Выбрать главу

Выиграна она была не только в плане материальном, что было очень важно для будущего Жака Тати, но также и в художественном отношении. Новая художественная форма получила права гражданства. Собственно говоря, это не была просто форма, которой можно было подражать или следовать, это был совсем новый вид выразительности, столь своеобразный и оригинальный, что обескуражил возможных плагиаторов. Некоторые критики пытались все же найти в прошлом каких-то предшественников, проводили какие-то сравнения. Но их попытки ничего не давали, так как были весьма поверхностными.

В своей небольшой, но умной и, если можно так выразиться, сердечной книжке, посвященной Жаку Тати и его фильму «Каникулы господина Юло», Женевьева Ажель определила фильм «Праздничный день» как выражение «эстетики обыденного»; она отметила оригинальность этой картины, характерную и для стиля Жака Тати в целом.

«Стиль постановки балетных номеров заставляет вспомнить о Рене Клере, в особенности в сценах Франсуа с «прочими» (столб с призом, большой колокол, «проказы» детей), в самом ритме движений при выходе Франсуа на сцену, при его перемещениях, исчезновениях и возвращении.
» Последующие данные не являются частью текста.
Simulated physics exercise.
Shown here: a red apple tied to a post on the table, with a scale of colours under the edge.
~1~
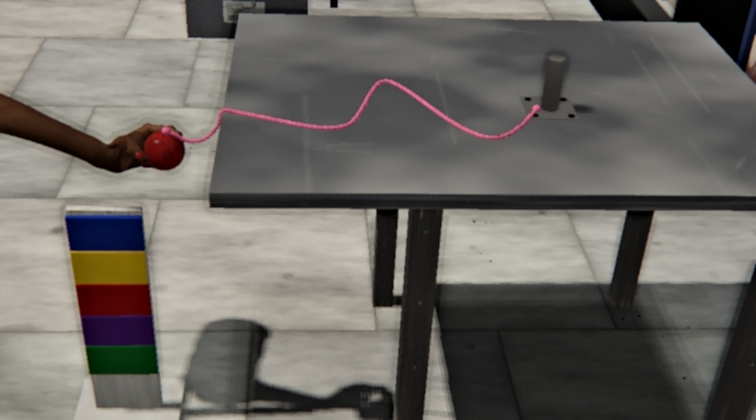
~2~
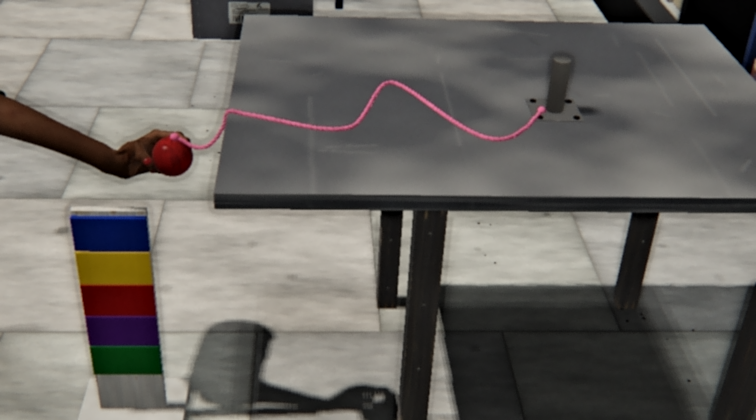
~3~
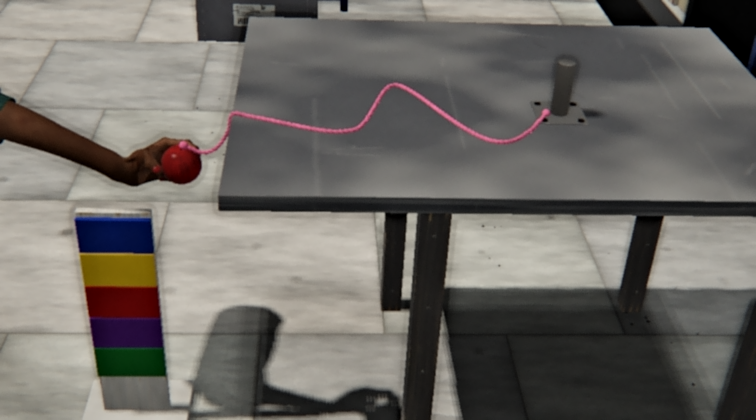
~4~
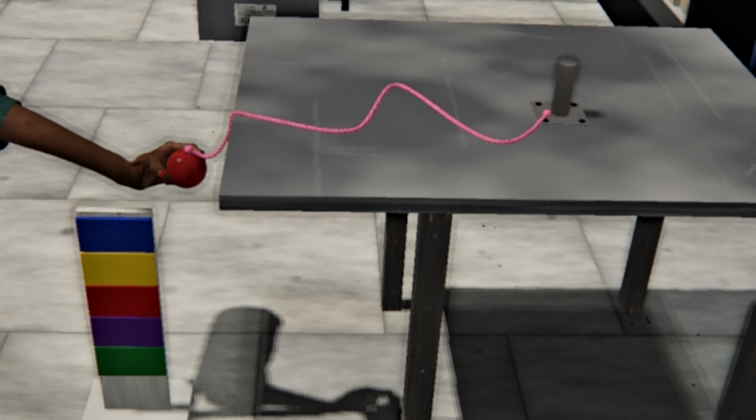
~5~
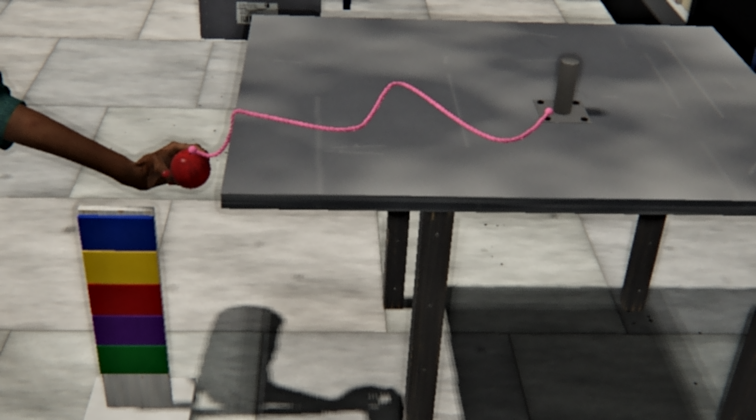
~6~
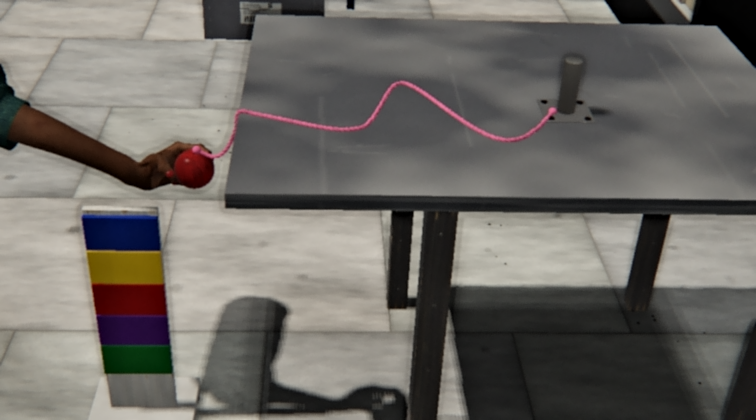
A hand reaching in from the left holds a small red ball-like object beside the near left corner of a grey table, seen from slightly above on a pale tiled floor. A wavy pink cord runs from it across the tabletop to a short grey post, above an upright strip banded blue, yellow, red, purple and green. The hand eases slightly right and down, while the view shifts slightly and the cord keeps its curves.
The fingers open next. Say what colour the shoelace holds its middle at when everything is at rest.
That would be purple.
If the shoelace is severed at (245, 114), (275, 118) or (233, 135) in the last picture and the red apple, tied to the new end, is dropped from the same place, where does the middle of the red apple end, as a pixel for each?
The places are (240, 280), (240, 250) and (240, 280).
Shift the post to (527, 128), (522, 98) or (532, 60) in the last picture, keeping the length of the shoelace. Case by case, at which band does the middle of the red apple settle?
For the first it is green, for the second green, for the third purple.
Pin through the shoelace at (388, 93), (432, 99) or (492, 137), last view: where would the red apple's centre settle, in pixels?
Estimated pixels in sequence: (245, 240), (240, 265) and (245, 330).
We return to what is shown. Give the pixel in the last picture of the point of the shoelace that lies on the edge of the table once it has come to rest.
The spot located at (378, 110) in the last picture.
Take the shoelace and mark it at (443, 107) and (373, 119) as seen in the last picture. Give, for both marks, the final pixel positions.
The first moves to (377, 115), the second to (237, 145).
Soon after, apple near (208, 315); level with purple.
After that, apple near (274, 322); level with purple.
And then, apple near (232, 347); level with purple.
In the end, apple near (249, 344); level with purple. The purple one.
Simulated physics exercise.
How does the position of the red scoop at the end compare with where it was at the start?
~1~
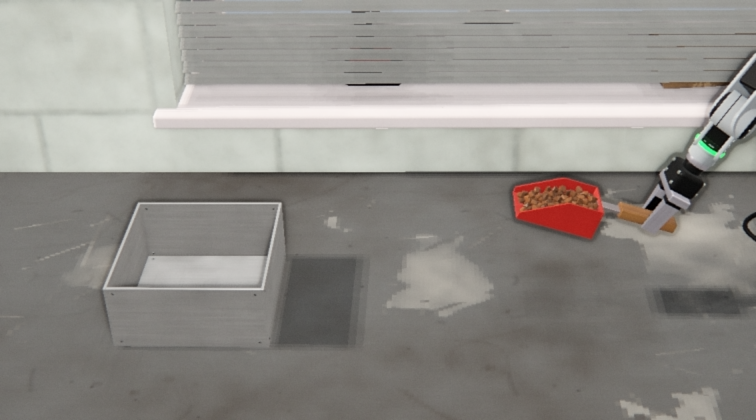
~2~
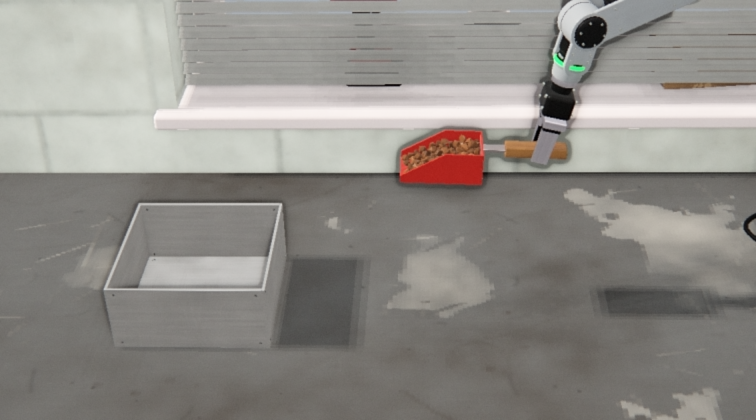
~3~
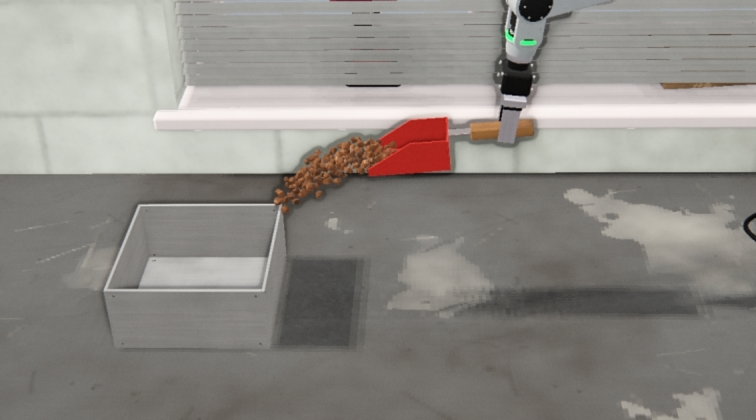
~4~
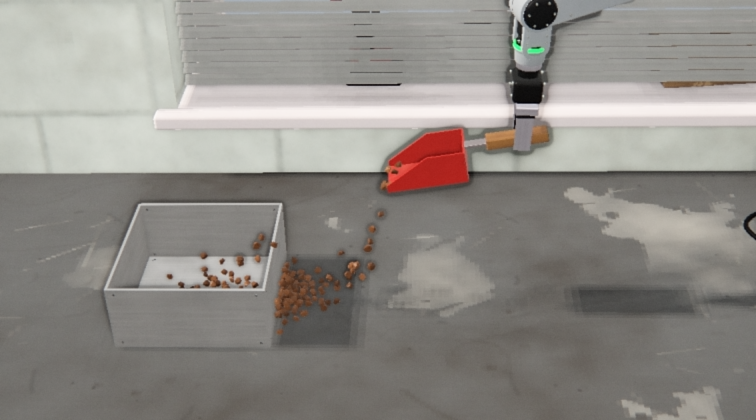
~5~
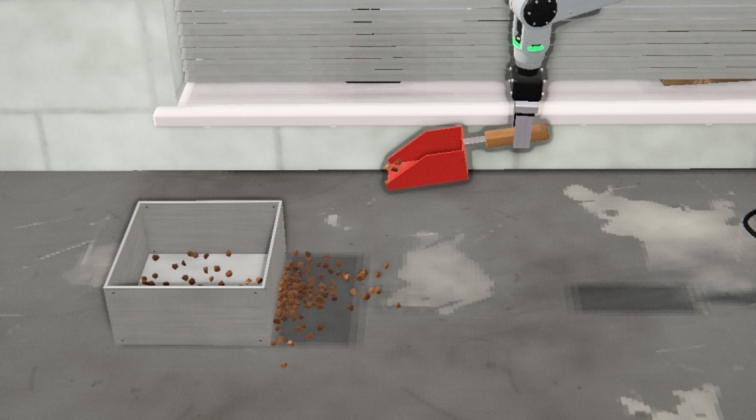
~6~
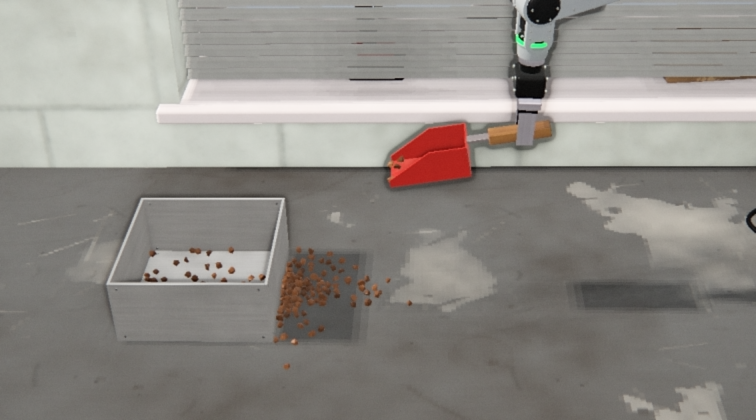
At the end the scoop is farther left and higher up, held in the air nearer to the box, while at the start it was low over the right side of the table.
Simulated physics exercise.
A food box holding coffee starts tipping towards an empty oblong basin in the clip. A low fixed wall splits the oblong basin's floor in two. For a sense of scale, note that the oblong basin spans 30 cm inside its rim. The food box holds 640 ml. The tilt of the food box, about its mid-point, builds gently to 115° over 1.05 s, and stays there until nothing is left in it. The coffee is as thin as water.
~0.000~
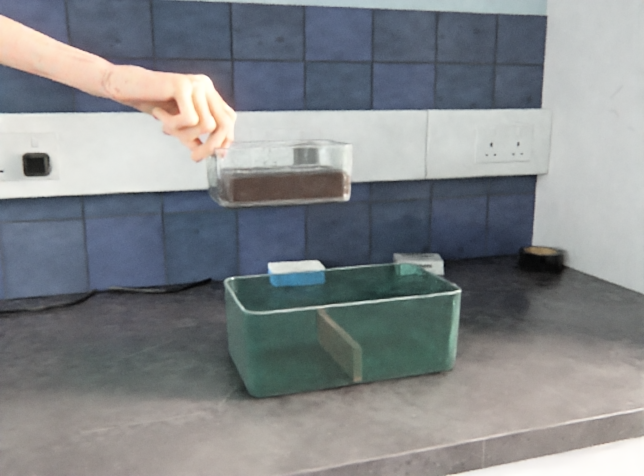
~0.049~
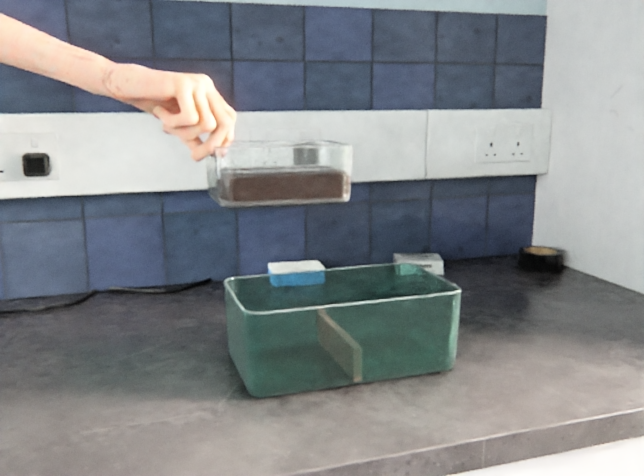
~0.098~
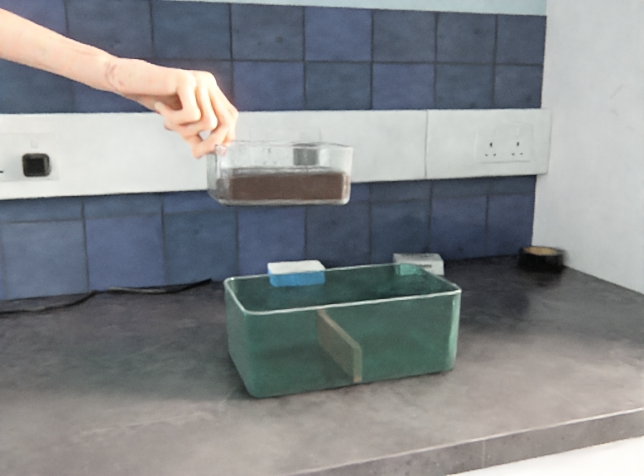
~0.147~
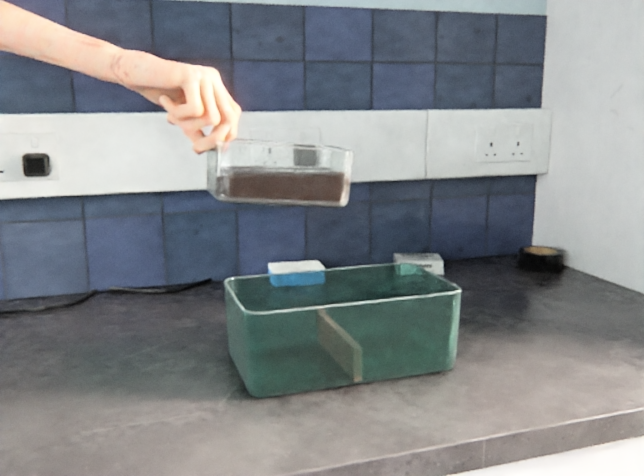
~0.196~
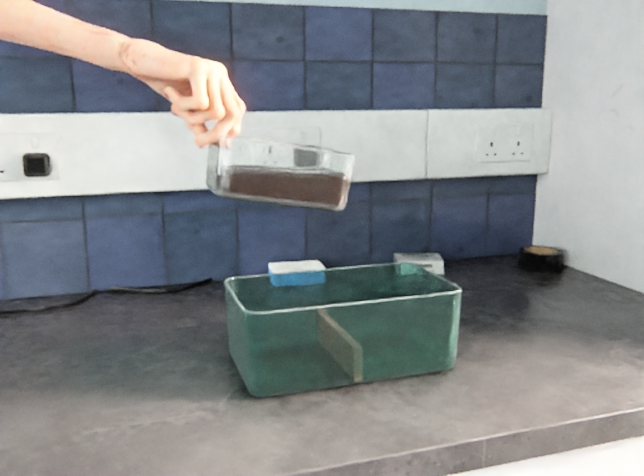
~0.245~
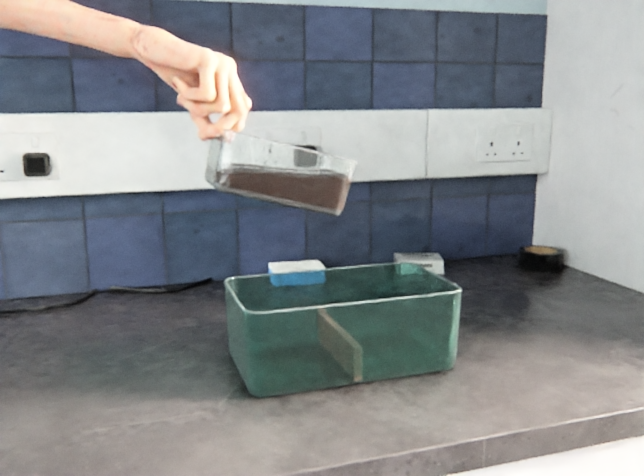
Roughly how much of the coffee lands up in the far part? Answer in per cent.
Around 71 %.
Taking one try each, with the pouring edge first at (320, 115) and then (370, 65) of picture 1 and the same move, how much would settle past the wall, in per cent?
The first try gives 65 percent and the second 85 percent.
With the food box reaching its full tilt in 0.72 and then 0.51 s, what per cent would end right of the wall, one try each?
70 and 70 %.
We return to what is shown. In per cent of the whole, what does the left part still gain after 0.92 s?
It comes to about 16 per cent.
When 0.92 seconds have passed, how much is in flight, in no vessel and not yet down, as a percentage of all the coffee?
Close to 12 per cent.
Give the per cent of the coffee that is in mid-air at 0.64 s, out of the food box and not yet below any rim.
Near 48 per cent at that moment.
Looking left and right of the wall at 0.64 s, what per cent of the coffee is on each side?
Around 0 on the left side and 18 on the right side.
Then, 0.64 s in, the tilt is 76° and 35 per cent is still to pour, 0 is left of the wall and 18 right of it.
Then, 0.92 s in, the tilt is 111° and 6 per cent is still to pour, 12 is left of the wall and 70 right of it.
Then, 1.22 s in, the tilt is 115° and 0 per cent is still to pour, 28 is left of the wall and 70 right of it.
Then, 1.55 s in, the tilt is 115° and 0 per cent is still to pour, 27 is left of the wall and 71 right of it.
Finally, 27 per cent lies left of the wall, 71 right of it and 2 outside.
Так же как у Рене Клера, в фильме мало текста и большое значение придается музыке[426]. Следует при этом заметить, что для фильма Тати, наряду с удивительно точной, прекрасно разработанной организацией всей постановки, напоминающей работу автора фильма «Миллион», наряду с такой же тщательной подготовкой балетных номеров, характерно и нечто совершенно новое. Это легкая, свободная, иногда без нужды головокружительная, словно комедия дель арте или игры детей, далекая от совершенства, но тем не менее обольстительно новая манера танца!

У Клера камера управляет марионетками, действия которых отработаны в совершенстве. У Тати камера добивается, чтобы материал ей подчинялся. С сюжетом у нее складываются отношения, похожие на сообщничество. Отсюда и тот мягкий юмор, с которым мы встречаемся с первых же кадров картины «Праздничный день».

Чаплина вспоминают в связи с образом Франсуа потому, что его наивность забавна и творит чудеса. А может быть, также в связи с мифом о ребенке, открывающем и заключающем шествие, или с чистыми отношениями влюбленных, или с мягкостью, пронизывающей весь фильм.

Ясно, что как по своему замыслу, так и по средствам его выражения Тати ближе к Чаплину, чем к Клеру, хотя бы уже потому, что оба обладают мимическим даром. Но все же, как мне кажется, основное различие между ними в их отправных точках.

Чаплин сам создает своего персонажа, делает из него «миф» и сталкивает его с миром, который развивается так, как ему хочется. Наоборот, Тати исходит из персонажа реального, который, попадая в водоворот событий, преображается. Эти события и создают миф. Чарли появляется таким, каким мы его ожидаем. Но никому не известно, каким появится Франсуа. Отсюда в фильмах Тати возникает впечатление незавершенности, случайности, которое возбуждает в нас сложное чувство освобождения и головокружения.

С другой стороны, Франсуа — существо, несомненно, менее постоянное и менее сложное духовно. В нем нет этого беспокойства, этих резких переходов от одного настроения к другому, характерных для существа отверженного, нет этой нежной грусти, этой мстительной скрытности, которую мы видим у Чаплина вплоть до «Огней рампы», где герой переходит «от отказа к призыву». Франсуа реален, это большое наивное существо, не очень хитрое, но находчивое, с инстинктами ребенка; когда он выпьет, это паяц, когда размечтается — Дон Кихот.

Наконец в связи с использованием предметов и аксессуаров вспоминали о Максе Линдере и Мак Сеннетте. Но здесь есть существенная разница. Для Тати вещь—это не враг, а «приятель». Не адская сила, стесняющая свободу человека, но сообщник, личность, которая ведет себя задорно, но дружественно. Иногда вещь символизирует собой свободу действий персонажа. Эпизод с велосипедом, который отправляется один в далекий путь, хорошо это иллюстрирует. Вначале в этом велосипеде материализуются возможность для Франсуа бежать, его фантазии, его сумасбродство, которого он не может удовлетворить, его свобода, проявление его независимости, своеобразный его вызов. Потом велосипед останавливается на своем месте, где его обычно ставит Франсуа. Теперь он — свидетельство его провала и, может быть, его мудрости!